A second, steeper devaluation followed in March 2022 when Russia's invasion of Ukraine collapsed wheat imports and shook currency reserves. By early 2024, the pound had fallen to around 50 to the dollar before a managed depreciation took it past 48. Schools in Imbaba and Shubra el-Kheima — two of Cairo's most densely populated working-class districts — were already running double and triple shifts before that second shock hit.

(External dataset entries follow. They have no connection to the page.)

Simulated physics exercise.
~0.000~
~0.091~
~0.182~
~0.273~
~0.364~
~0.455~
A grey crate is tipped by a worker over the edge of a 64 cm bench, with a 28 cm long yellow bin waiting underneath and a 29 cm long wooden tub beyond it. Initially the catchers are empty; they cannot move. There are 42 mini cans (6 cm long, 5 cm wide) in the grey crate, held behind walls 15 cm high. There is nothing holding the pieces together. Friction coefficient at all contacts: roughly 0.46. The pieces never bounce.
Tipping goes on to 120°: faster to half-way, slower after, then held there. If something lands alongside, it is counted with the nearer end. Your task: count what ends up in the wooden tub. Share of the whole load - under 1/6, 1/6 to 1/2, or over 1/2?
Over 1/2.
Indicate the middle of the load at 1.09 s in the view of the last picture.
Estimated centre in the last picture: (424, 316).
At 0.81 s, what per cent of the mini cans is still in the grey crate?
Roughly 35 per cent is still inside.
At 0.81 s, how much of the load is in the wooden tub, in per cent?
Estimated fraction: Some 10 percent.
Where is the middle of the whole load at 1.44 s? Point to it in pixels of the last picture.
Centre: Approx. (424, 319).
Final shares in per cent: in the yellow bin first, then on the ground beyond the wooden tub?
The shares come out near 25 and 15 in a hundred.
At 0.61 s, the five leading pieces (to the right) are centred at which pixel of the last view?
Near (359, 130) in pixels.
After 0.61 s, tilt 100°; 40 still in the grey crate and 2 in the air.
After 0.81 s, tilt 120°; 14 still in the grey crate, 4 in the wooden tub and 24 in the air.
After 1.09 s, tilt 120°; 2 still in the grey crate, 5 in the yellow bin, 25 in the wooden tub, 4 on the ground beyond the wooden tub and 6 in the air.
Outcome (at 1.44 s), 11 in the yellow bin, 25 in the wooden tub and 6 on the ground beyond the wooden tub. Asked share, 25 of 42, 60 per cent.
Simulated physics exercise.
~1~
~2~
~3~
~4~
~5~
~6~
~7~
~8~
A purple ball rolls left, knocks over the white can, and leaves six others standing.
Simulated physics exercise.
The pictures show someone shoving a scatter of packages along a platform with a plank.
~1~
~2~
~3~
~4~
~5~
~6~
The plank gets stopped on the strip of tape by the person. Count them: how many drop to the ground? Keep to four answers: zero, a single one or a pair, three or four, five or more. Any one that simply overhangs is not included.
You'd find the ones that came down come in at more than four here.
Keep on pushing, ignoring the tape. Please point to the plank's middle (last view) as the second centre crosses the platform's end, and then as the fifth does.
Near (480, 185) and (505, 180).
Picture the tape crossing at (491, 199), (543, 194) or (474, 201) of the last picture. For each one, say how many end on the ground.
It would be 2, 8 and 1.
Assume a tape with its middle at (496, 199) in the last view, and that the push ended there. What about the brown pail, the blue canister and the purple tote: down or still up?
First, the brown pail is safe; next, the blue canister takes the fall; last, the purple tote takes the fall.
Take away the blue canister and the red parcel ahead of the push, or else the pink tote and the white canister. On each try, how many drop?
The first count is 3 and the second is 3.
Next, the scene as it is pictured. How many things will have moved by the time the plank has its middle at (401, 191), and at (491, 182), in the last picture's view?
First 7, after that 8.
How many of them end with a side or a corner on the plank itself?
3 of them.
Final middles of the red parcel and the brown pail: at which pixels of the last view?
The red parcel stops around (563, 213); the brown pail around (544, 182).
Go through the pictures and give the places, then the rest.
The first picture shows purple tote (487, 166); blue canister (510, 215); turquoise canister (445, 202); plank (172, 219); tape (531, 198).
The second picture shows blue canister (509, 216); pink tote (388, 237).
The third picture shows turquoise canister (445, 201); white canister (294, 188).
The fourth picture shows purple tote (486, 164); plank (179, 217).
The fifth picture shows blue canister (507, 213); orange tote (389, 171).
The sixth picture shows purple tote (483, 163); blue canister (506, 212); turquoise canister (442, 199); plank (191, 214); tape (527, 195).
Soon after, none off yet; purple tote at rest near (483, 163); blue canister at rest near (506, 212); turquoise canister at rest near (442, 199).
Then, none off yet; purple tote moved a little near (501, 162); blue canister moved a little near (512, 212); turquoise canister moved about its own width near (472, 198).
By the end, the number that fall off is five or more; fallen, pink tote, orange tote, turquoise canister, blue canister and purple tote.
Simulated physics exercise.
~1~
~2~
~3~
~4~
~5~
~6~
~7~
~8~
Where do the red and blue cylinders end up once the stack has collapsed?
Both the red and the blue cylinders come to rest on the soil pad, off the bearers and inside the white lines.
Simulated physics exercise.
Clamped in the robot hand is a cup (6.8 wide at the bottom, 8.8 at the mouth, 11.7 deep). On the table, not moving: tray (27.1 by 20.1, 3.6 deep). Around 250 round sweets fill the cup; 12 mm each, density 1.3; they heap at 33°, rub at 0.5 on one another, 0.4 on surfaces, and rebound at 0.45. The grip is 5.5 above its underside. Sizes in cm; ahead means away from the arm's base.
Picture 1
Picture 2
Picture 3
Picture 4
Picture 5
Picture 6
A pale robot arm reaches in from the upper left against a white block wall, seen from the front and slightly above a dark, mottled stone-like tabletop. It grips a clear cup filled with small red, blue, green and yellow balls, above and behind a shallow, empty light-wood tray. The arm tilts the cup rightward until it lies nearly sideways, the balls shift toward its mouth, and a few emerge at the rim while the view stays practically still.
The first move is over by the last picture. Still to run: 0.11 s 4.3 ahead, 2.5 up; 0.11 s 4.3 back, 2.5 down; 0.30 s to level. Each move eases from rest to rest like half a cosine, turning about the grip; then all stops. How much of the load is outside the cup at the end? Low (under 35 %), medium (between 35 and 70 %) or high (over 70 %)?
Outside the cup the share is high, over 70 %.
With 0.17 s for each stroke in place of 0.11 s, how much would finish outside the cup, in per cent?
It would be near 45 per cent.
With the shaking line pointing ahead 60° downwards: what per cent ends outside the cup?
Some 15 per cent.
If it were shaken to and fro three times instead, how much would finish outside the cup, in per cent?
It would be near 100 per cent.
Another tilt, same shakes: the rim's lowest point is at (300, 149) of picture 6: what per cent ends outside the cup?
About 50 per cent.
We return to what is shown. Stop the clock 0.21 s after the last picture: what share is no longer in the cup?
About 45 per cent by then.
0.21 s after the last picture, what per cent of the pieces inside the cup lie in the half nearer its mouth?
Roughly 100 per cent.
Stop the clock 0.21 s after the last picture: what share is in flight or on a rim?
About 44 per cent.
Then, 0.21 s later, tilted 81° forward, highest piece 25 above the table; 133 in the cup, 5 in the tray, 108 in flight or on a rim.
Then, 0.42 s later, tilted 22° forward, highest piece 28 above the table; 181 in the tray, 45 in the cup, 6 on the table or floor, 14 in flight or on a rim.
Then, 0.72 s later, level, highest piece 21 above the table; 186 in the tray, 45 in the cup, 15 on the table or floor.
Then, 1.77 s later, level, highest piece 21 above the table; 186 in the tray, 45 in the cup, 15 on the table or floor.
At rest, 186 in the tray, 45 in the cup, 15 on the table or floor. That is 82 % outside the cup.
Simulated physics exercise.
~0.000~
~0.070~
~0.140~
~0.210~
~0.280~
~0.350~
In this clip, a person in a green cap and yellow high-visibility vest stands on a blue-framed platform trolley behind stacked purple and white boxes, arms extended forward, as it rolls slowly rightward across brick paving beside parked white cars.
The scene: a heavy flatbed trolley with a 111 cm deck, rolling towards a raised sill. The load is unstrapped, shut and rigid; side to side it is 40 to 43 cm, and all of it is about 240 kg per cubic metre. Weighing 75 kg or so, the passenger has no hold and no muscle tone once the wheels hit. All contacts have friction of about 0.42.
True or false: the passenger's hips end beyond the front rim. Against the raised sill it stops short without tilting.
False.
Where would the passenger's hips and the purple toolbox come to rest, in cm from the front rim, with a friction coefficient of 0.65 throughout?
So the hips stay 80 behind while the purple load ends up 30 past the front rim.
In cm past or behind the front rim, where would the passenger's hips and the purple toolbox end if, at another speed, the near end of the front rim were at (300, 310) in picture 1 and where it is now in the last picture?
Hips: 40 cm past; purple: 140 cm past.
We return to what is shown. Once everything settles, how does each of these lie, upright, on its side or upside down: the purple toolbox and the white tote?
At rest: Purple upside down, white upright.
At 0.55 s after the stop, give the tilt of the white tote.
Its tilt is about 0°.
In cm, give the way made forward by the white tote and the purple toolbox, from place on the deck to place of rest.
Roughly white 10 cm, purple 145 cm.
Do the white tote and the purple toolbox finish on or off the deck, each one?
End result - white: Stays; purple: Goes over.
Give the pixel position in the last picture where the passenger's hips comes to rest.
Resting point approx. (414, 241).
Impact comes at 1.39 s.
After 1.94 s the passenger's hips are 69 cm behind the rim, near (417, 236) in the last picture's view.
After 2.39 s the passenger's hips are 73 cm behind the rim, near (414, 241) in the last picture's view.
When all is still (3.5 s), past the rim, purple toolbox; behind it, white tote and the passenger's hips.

Triple-shift schools, where a building hosts three separate student populations rotating through the same classrooms across the day, are now standard in parts of Giza governorate west of the Nile.

Cairo University's Faculty of Education in Giza, which trains the largest single cohort of public school teachers in the country, graduated roughly 12,000 students in 2025. Yet the Ministry of Education's own workforce-planning unit has estimated an annual shortfall of around 30,000 qualified teachers nationwide, partly because starting salaries for public-school teachers — around 3,200 Egyptian pounds a month as of January 2026 — have not kept pace with inflation running above 25 percent for most of the past two years. Teachers with marketable English or mathematics skills leave for private schools along the Sheikh Zayed corridor or for Gulf postings. The public system trains them and loses them.

The New Capital Paradox

The government has not been indifferent. The New Administrative Capital, roughly 45 kilometres east of central Cairo, includes a cluster of model schools built to European specifications, part of the Presidential Initiative for Modern Schools launched in 2021. Forty-eight schools had opened in the new city by the start of 2026, and they are genuinely well-equipped — air-conditioned classrooms, fibre broadband, updated science labs. They are also, by definition, inaccessible to children whose families cannot afford housing in a district where the cheapest apartments start at 1.8 million pounds.

The contrast between those campuses and a decaying four-storey block in Ain Shams or Rod el-Farag — where roof leaks go unrepaired for years because the maintenance allocation runs out by October — defines the equity problem that no ministry white paper has yet resolved.

Parliament's Education Committee is expected to review a proposed increase to the per-pupil public expenditure ceiling when it reconvenes in September. The current ceiling, set in 2023, is 4,100 pounds per student per year — a figure that education economists at the Egyptian Center for Economic Studies calculated covers roughly 60 percent of actual costs. Families cover the rest through private tutoring fees that, for a secondary student in Cairo, commonly reach 2,000 to 3,000 pounds a month. Parents in Heliopolis and Nasr City report spending more on shadow tutoring than on household utilities.

Until the per-pupil ceiling rises and teacher salaries become competitive with the private sector, school directors across Cairo's northern and eastern governorates say they will keep managing scarcity rather than delivering education. The academic year begins September 27. The decisions that will shape it, or fail to, will be made in the weeks between now and then.